Illustration Friday: Spring -- 2003 flower thing

2003 flower thing
Originally uploaded by royblumenthal.
This is my contribution to Illustration Friday: Spring. (You can head for the Illustration Friday website, or check out the Flickr Gallery.)

This pic came straight out of my subconscious back in 2003, when I was first experimenting with my iPAQ 2210 Pocket PC, running Mobile Atelier drawing software.

I was really just doodling. I have three plants in my flat. Minimal maintenance ones that require water every week or two. More like two. One of them, a massive fern, lives outside my front door.

A neighbour of mine noticed my neglect of the thing, and offered to water it for me. So he's been doing that for the past two or three years.

One day I got home to find that he'd tied the fern up with black cotton. Which I removed. The next day, the cotton was back. I removed it again.
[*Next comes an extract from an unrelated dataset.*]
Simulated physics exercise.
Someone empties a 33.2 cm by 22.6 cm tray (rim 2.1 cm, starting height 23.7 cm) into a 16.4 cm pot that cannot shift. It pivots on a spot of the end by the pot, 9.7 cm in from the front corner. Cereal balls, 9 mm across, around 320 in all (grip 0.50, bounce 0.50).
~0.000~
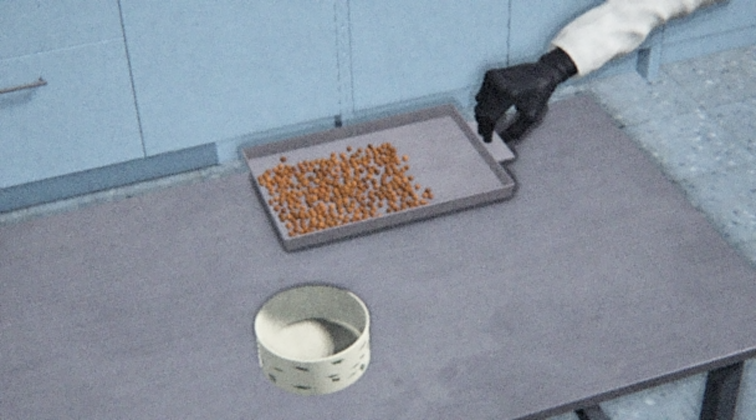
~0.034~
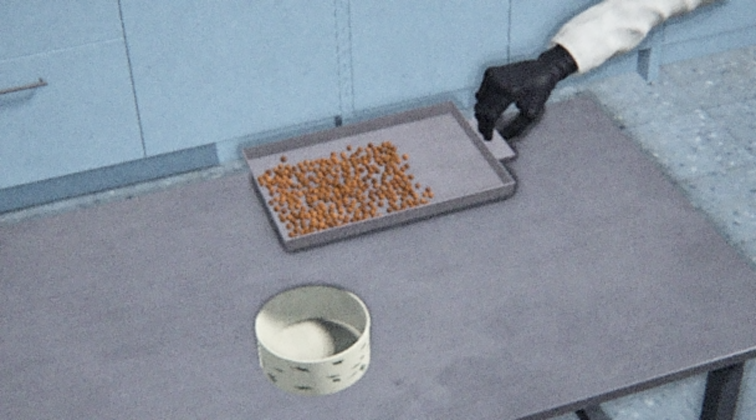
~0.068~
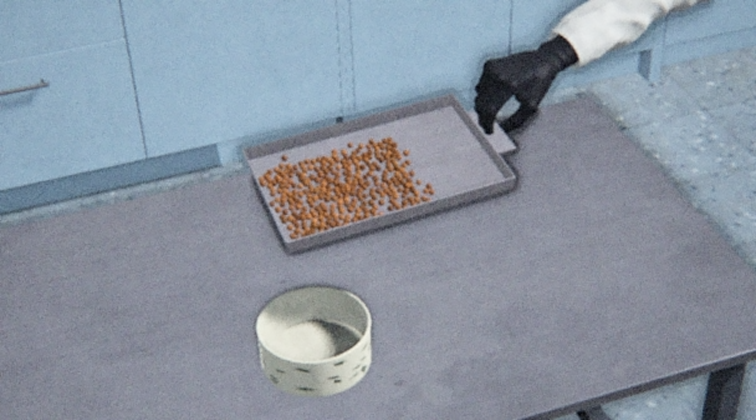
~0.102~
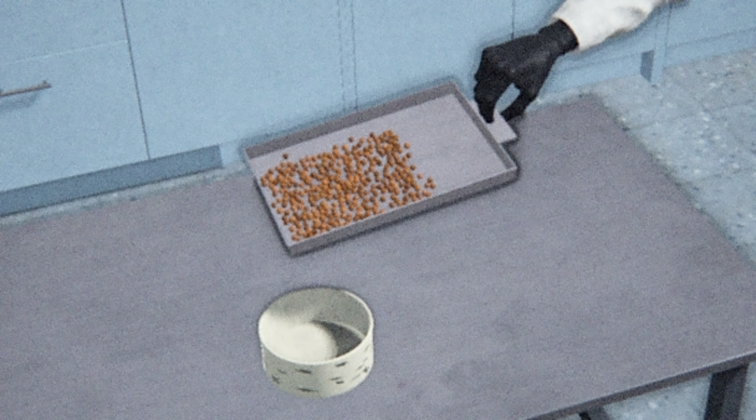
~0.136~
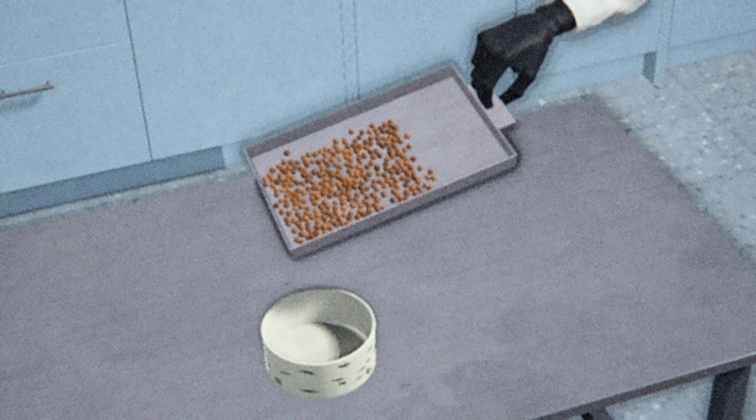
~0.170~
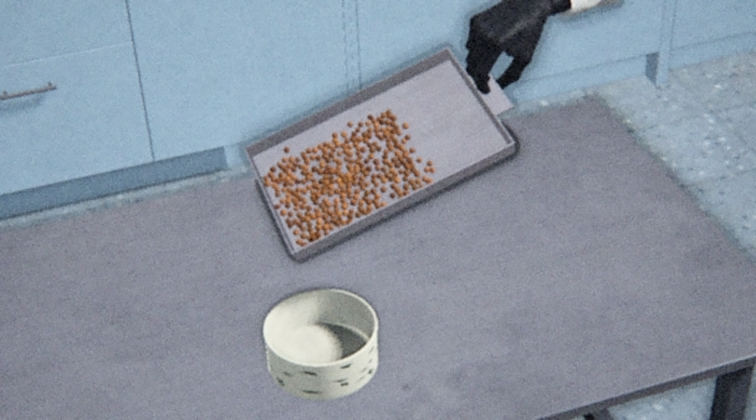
On a grey table beside pale blue cabinets, a shallow tray of small orange-brown balls lies behind a cream bowl, a black-gloved hand at its right end. The hand lifts that end, slowly then faster, slanting the tray down toward the left while the balls stay bunched at the left.
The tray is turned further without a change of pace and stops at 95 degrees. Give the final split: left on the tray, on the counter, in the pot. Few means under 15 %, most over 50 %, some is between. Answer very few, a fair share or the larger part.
Tray: Very few, counter: The larger part, pot: A fair share.
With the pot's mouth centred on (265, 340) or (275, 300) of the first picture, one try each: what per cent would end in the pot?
Some 80 and 35 per cent.
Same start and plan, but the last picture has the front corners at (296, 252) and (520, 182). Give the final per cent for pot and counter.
Pot 80, counter 20.
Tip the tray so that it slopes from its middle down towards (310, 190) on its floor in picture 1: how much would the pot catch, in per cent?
Some 0 per cent.
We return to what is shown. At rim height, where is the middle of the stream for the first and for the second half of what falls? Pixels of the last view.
First near (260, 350), later near (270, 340).
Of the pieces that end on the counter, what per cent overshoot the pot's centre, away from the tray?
About 100 per cent.
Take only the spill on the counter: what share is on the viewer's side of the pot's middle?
About 50 per cent.
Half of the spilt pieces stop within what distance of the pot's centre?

When I finally bumped into him and asked what was happening, he explained, 'There's a lot of wind, and your fern's fronds are snapping off. So I just wanted to tie it so the wind wouldn't damage it.'

I almost asked him to stop watering the thing, but I knew that would be immeasureably more cruel to the plant than a bit of light bondage.

Anyway, he stopped tying it up, and it's flourishing, wind or no wind.